Enquanto Blake, três anos mais novo que Bolt, entrava em cena, o futuro campeão olímpico já agia como mentor de seu prodígio adolescente.
Bolt assistia enquanto Blake ganhava uma corrida juvenil na Jamaica em 2008, dizendo ao jovem recém-chegado ao grupo para não se desgastar muito, porque "ele ainda tinha uma grande carreira pela frente".
Blake disse à Newsweek que ficou surpreso por Bolt saber quem ele era. "Eu fiquei muito feliz (com seus conselhos)".
O piadista
Glen Mills foi técnico-chefe da equipe nacional da Jamaica por 22 anos. Ele treinou atletas que conquistaram mais de 100 campeonatos mundias e medalhas olimpícas - número favorecido pelas conquistas de Bolt.
Após a decepção na estreia olímpica em Atenas, Bolt recorreu a Mills e seus mais de 40 anos de experiência.
"Ele é uma atleta abençoado", disse Mills ao Speed Endurance. "Quando comecei a trabalhar com ele, uma das coisas que se destacavam era sua técnica, muito ruim. Ele corria fora do centro de equilíbrio. Isso trazia uma força negativa que afetava outras áreas".
"Começamos a gravar os treinos, para ver em câmera lenta o que ele fazia. Eu desenhava diagramas com as posições que ele deveria atingir", contou.
A determinação de Bolt para melhorar acabou transformando-o em uma estrela global, e ele fez tudo isso com um sorriso no rosto.
"Ele trabalha muito duro", disse Mills ao jornal britânico Evening Standard. "Ele mistura isso com sua personalidade jovial. Mas as pessoas precisam saber que ele leva treinos e corridas muito a sério", afirmou.
E como é competir com Bolt?
"Ficamos pasmos com o que tinha acontecido", disse Darvis Pattons, 8º em Pequim, à Sports Illustrated sobre a noite em que Bolt ganhou seu primeiro ouro olímpico e bateu o recorde mundial no caminho.
"A forma (como foi a corrida). Ele correu 9,6 (segundos). E comemorando."

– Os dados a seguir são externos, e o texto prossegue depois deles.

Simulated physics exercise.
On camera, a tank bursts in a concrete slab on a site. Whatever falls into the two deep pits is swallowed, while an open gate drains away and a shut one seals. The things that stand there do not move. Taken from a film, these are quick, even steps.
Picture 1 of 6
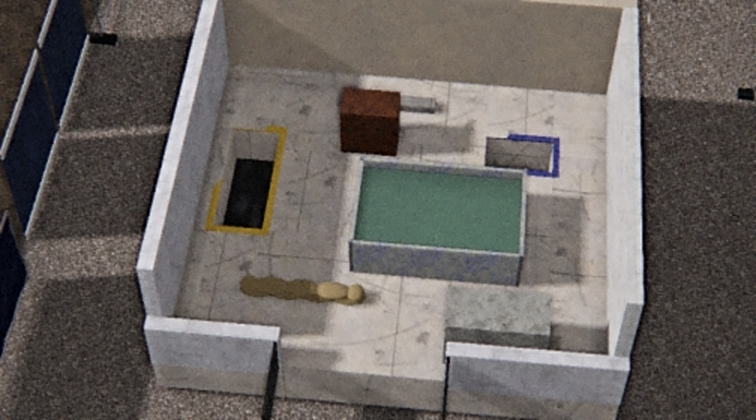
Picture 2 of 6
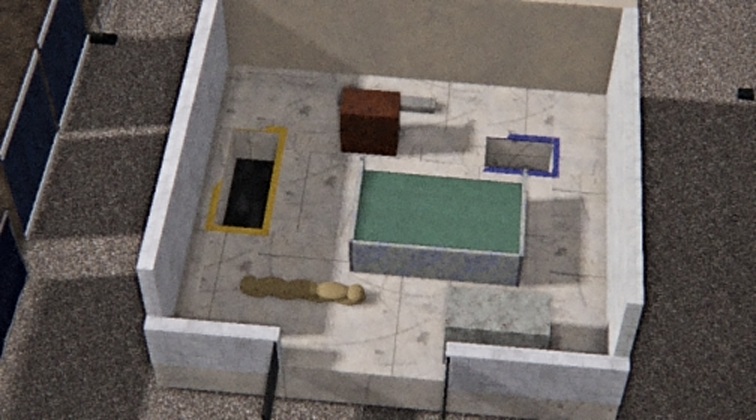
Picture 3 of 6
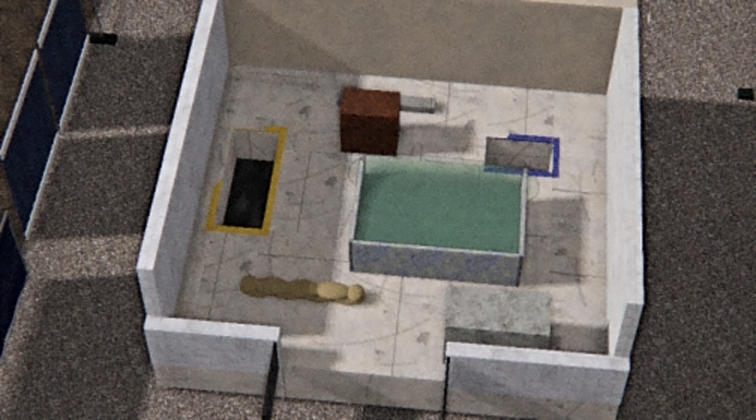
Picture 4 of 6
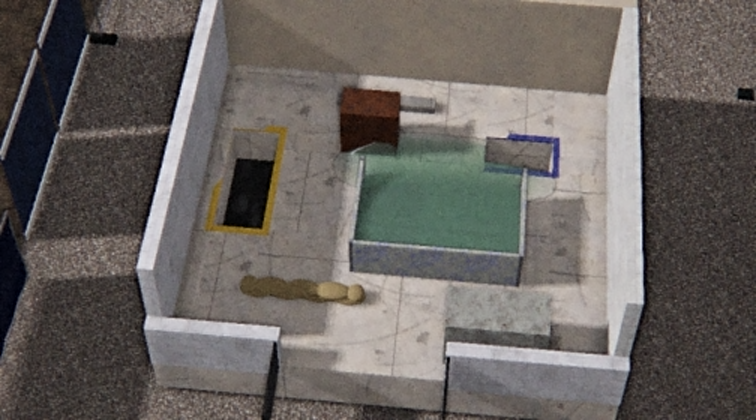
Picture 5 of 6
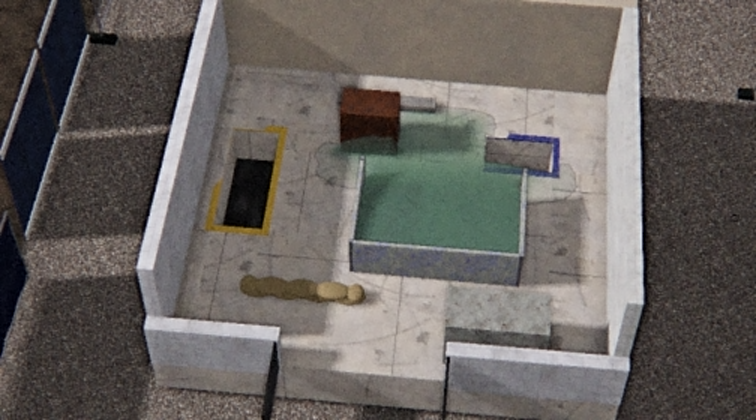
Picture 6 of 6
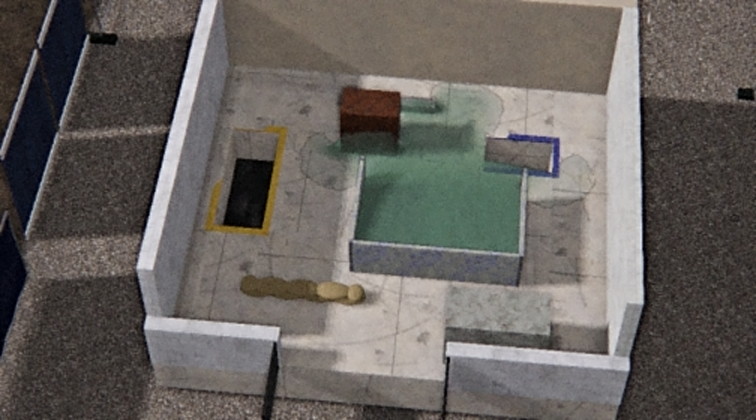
We see an open tank of still green water on a walled concrete slab; its far side gives way, and water pours out, spreading backward around a reddish-brown block and past a blue-edged opening while surrounding objects stay still.
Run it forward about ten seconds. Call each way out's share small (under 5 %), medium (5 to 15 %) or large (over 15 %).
Small, medium or large: The gate gets a small share; the blue pit gets a large share; the yellow pit gets a large share.
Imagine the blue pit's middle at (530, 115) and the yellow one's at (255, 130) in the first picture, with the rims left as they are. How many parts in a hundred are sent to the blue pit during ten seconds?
The blue pit takes 50 per cent.
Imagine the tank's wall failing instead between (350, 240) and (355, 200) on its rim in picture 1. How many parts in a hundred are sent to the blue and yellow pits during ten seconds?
Result - blue: 0 %; yellow: 45 %.
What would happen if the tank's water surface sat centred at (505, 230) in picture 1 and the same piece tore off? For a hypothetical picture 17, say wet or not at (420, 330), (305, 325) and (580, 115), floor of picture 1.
Going through the three spots, I'd say high and dry, high and dry, swamped.
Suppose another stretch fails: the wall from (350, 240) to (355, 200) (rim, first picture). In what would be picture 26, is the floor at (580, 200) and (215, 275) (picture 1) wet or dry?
Result, point by point: Unwetted; inundated.
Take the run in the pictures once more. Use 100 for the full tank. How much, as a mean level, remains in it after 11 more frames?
That would be roughly 26 per cent.
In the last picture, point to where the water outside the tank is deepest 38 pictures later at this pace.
It should be deepest at about (597, 381).
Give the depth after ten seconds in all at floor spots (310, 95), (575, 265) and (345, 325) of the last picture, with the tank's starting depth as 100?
First 4, next 10, last 4 in a hundred.
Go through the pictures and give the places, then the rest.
Still water in the open tank at (440, 209), in the first picture.
Water pours out on the open tank's far side and has run to a hidden place, in the second picture.
The front is at (355, 168), out from the gap on the open tank's far side, in the third picture.
Water pours out on the open tank's far side and has run to (344, 154), in the fourth picture.
The front is at (327, 147), out from the gap on the open tank's far side, in the fifth picture.
The front is at (478, 90), out from the gap on the open tank's far side, in the sixth picture.
A moment on, water covers 30 % of the floor; the gate 0 %, the blue pit 13 %, the yellow pit 1 %.
Next, water covers 45 % of the floor; the gate 0 %, the blue pit 20 %, the yellow pit 4 %.
Then, water covers 55 % of the floor; the gate 0 %, the blue pit 27 %, the yellow pit 8 %.
Later, water covers 70 % of the floor; the gate 0 %, the blue pit 35 %, the yellow pit 16 %.
In the end, water covers 85 % of the floor; the gate 1 %, the blue pit 41 %, the yellow pit 21 %.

Marc Burns, de Trinidad e Tobago, acrescentou: "Eu estava me preparando para cruzar a linha de chegada quando ouço esse barulho e vejo Bolt já do outro lado, celebrando."
O futuro do homem mais rápido do mundo
A família Bolt ainda mora em Trelawney, onde o pai dele ainda trabalha na lojinha local. O filho mais famoso da localidade sempre é bem recebido quando volta.
Seu melhor amigo, Nugent Walker, diz que Bolt "nunca esqueceu de onde ele vem". A fundação do ídolo oferece ônibus e computadores para sua ex-escola e pagou pela reconstrução de um centro de saúde próximo.
"A Jamaica deu muita base para ele", acrescenta. "Os pais dele passaram valores importantes: respeitar as pessoas, cuidar delas. Ele é muito gentil - até gentil demais, alguns diriam."
"Acho que ele não percebe muito que é uma estrela. Certa vez, na França, fomos para um lobby (de hotel) e havia muita gente esperando do lado de fora. Ele perguntou para o porteiro: 'Quem eles estão esperando?'. O porteiro respondeu: 'Você'".
A mãe dele, Jennifer, diz que ele passa bastante tempo com a família quando não está correndo, mas que a aposentadoria pode trazer uma situação diferente.
"Ele vai poder ir e vir o quando quiser", diz Jennifer. "As pessoas sempre querem estar perto dele, não para machucá-lo, mas para estar perto."
Ela diz que ele ainda é aquele mesmo menino que ganhou o campeonato júnior em 2002 - e que ainda escuta seus pais.
Mas Wellesley, que assume o crédito pelos passos de dança do filho, diz que com o sucesso ele virou "mais um entertainer".
A mãe gostaria que ele virasse um embaixador do esporte.
"Ele traz diversão para o esporte", diz. "Sem ele, quem vai assumir esse papel? Vai ficar chato."
E sobre mais um membro na família Bolt? Seus pais dizem que estão confiantes de que serão avós logo, mas Bolt se mantém discreto sobre a identidade da mulher que namora há dois anos.
"É por isso que ele quer se aposentar cedo", diz o pai. "Ele quer fazer uma família."